Police officers responding to the deadly 2016 shooting at the Pulse nightclub in Orlando failed in their duties or violated the rights of survivors, according to a new lawsuit against an Orlando police officer acting as the club’s security guard, 30 additional responding officers, and the city of Orlando, as ABC News reports. Only the officer acting as a guard, Adam Gruler, is named in the suit. Plaintiffs include the estates of six people killed at Pulse and nine others who say police illegally detained them as they attempted to flee.
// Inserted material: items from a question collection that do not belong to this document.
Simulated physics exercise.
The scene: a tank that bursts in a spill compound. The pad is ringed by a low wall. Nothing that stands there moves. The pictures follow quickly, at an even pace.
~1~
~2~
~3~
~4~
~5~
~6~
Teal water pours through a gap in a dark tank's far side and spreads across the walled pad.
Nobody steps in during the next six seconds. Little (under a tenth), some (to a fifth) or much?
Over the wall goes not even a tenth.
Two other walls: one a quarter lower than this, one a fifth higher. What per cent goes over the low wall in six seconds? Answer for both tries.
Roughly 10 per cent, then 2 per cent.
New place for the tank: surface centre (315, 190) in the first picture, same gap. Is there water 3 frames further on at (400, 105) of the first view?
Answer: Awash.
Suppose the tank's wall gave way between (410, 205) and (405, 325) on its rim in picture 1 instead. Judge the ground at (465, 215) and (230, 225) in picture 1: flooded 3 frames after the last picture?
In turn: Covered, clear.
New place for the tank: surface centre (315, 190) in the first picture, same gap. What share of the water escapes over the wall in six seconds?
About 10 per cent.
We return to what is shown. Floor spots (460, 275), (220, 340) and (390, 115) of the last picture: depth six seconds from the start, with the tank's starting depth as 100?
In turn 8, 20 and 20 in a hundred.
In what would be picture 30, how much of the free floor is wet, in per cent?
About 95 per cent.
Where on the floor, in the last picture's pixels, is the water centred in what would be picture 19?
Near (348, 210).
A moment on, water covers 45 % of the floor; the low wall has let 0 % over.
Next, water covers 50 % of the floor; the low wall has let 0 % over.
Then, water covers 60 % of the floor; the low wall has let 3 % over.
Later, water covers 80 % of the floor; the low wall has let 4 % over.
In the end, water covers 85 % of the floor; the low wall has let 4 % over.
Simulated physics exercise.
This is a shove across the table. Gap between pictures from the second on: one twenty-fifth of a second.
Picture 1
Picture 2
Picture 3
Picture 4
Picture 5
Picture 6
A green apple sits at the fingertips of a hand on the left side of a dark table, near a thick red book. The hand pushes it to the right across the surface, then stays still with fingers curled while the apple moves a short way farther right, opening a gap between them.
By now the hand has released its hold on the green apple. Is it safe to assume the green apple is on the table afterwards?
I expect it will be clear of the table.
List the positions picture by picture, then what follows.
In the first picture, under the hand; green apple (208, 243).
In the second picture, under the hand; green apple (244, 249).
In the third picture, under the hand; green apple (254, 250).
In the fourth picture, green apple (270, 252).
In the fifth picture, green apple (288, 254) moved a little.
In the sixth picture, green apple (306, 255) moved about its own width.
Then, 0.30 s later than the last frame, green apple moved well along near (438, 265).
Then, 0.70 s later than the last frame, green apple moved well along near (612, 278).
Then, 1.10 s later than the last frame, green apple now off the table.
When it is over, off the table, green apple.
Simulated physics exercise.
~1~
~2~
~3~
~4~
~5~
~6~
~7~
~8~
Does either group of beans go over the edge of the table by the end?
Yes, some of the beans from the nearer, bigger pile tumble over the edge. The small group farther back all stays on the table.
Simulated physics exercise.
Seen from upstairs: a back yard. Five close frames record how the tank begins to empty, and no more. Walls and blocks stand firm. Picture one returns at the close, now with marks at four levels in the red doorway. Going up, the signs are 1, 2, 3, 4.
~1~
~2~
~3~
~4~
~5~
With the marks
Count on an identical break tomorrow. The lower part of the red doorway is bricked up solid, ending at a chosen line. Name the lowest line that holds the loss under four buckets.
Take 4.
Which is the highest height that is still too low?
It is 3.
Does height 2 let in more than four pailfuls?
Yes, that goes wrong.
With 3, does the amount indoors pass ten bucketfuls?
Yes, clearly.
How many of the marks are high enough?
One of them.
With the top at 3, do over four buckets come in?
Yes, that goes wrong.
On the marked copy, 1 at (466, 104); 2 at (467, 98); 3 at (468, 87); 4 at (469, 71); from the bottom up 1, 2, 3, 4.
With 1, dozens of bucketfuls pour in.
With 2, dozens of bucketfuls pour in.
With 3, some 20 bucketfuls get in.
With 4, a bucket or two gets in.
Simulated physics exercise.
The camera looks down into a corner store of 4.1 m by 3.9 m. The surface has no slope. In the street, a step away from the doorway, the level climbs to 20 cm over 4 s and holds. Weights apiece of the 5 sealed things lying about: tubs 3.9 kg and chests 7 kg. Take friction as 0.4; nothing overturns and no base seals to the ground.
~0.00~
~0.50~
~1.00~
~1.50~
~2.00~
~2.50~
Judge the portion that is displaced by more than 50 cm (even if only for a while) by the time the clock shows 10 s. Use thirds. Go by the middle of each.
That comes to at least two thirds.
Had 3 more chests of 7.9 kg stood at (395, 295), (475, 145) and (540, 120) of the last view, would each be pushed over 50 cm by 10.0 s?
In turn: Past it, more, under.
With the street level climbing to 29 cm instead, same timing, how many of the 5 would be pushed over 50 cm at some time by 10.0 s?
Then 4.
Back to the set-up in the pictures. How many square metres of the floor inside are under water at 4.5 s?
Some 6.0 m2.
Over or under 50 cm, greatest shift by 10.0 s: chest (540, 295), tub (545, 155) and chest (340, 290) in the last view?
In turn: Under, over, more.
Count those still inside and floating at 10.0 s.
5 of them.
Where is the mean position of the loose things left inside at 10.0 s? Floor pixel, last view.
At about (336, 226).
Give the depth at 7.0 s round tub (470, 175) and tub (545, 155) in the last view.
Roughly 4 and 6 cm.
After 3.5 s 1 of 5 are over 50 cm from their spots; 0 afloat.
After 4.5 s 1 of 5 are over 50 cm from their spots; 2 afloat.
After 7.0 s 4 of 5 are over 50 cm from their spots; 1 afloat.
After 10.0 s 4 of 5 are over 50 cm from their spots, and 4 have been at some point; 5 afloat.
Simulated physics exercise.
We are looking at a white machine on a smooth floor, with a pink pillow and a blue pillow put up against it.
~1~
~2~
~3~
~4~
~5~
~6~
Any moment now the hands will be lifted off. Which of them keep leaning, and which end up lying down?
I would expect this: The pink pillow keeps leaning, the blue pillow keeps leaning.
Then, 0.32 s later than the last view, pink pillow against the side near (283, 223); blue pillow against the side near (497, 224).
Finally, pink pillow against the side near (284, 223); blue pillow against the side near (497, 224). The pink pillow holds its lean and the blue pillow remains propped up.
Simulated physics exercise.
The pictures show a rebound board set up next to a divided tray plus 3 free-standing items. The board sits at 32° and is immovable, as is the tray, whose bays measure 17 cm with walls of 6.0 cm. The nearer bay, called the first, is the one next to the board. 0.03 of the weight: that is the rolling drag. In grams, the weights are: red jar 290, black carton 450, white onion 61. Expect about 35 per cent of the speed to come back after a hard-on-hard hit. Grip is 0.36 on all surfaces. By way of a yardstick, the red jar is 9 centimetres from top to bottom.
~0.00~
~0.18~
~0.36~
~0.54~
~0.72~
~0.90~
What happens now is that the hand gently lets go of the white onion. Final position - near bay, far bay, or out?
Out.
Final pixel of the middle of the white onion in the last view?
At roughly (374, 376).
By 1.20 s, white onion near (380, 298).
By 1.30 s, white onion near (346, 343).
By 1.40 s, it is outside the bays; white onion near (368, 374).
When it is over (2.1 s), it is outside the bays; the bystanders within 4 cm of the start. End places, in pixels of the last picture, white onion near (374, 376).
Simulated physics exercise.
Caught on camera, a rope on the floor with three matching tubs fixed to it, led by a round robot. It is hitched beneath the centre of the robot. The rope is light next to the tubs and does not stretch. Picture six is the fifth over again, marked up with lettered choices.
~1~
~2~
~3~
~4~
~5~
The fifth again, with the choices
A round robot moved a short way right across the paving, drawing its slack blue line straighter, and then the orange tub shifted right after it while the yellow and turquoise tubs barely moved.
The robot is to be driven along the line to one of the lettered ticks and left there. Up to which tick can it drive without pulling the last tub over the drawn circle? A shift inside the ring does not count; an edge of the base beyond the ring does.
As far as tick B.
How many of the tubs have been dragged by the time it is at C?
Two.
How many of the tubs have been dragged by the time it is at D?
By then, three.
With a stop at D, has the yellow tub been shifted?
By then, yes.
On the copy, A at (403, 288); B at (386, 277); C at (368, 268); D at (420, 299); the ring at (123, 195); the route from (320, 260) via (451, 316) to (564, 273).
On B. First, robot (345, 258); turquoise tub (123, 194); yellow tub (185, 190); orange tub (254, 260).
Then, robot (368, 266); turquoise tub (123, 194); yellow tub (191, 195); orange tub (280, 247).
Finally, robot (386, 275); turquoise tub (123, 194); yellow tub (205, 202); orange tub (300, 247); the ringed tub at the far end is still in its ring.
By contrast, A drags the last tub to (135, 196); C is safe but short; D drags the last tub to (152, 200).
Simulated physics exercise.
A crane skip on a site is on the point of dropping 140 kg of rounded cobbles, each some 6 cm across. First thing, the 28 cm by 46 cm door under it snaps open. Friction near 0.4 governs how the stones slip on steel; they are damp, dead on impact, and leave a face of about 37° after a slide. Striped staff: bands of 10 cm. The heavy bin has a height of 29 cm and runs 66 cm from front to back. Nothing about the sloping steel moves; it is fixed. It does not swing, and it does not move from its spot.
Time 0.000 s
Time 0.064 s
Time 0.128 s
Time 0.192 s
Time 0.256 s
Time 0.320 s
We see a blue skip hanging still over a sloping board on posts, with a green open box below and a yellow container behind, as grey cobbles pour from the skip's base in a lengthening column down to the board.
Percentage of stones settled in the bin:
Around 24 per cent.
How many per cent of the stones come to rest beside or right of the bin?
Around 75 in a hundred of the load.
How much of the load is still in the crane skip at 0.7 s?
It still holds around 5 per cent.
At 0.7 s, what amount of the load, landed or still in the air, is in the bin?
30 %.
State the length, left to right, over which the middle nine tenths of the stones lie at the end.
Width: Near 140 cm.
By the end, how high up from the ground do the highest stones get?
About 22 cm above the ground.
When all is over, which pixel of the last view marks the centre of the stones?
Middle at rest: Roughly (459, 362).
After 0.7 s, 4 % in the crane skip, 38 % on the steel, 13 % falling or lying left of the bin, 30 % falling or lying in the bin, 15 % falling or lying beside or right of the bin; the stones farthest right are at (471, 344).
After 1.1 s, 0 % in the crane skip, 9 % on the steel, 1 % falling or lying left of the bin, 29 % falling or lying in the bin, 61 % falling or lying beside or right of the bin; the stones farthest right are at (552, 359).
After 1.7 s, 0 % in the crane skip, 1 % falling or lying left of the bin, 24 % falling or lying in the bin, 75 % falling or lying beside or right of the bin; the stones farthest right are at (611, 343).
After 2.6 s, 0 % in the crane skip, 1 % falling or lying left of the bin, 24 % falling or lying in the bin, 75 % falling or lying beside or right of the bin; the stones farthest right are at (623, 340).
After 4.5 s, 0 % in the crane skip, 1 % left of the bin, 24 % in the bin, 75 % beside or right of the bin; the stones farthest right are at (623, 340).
“While people, unarmed, innocent were inside a club getting absolutely massacred by a crazed gunman there were a bunch of people … with guns, with the training and capability to take that shooter out,” the plaintiffs’ attorney Solomon Radner told ABC. “Instead of doing their job, they worried about themselves, they stayed outside, they worried only about their own safety, knowing that people were literally getting mowed down by the dozens just a few feet away.”

After gunman Omar Mateen began firing on clubgoers around 2 a.m. on June 12, 2016, police engaged in a protracted standoff and did not breach the building’s exterior wall until around 5 a.m., according to the department’s investigation. Mateen was killed in a subsequent shootout. The handling of the incident has come under sustained public criticism from those who feel police were too slow to respond to the crisis.

In a joint statement, the city of Orlando and the Orlando Police Department said they had not yet seen the lawsuit and could not comment on its substance. “Nearly two years after the horrific act of hate inside the Pulse nightclub, our community continues to mourn the 49 lives taken and provide support for all those impacted,” the statement continued. “On the morning of June 12, 2016, federal, state and local law enforcement officers and first responders put themselves in harm’s way to save as many lives as possible.”

The shooting at Pulse, a prominent gay nightclub, killed 49 people and injured 68 more. At the time, it was the deadliest mass shooting in modern U.S. history.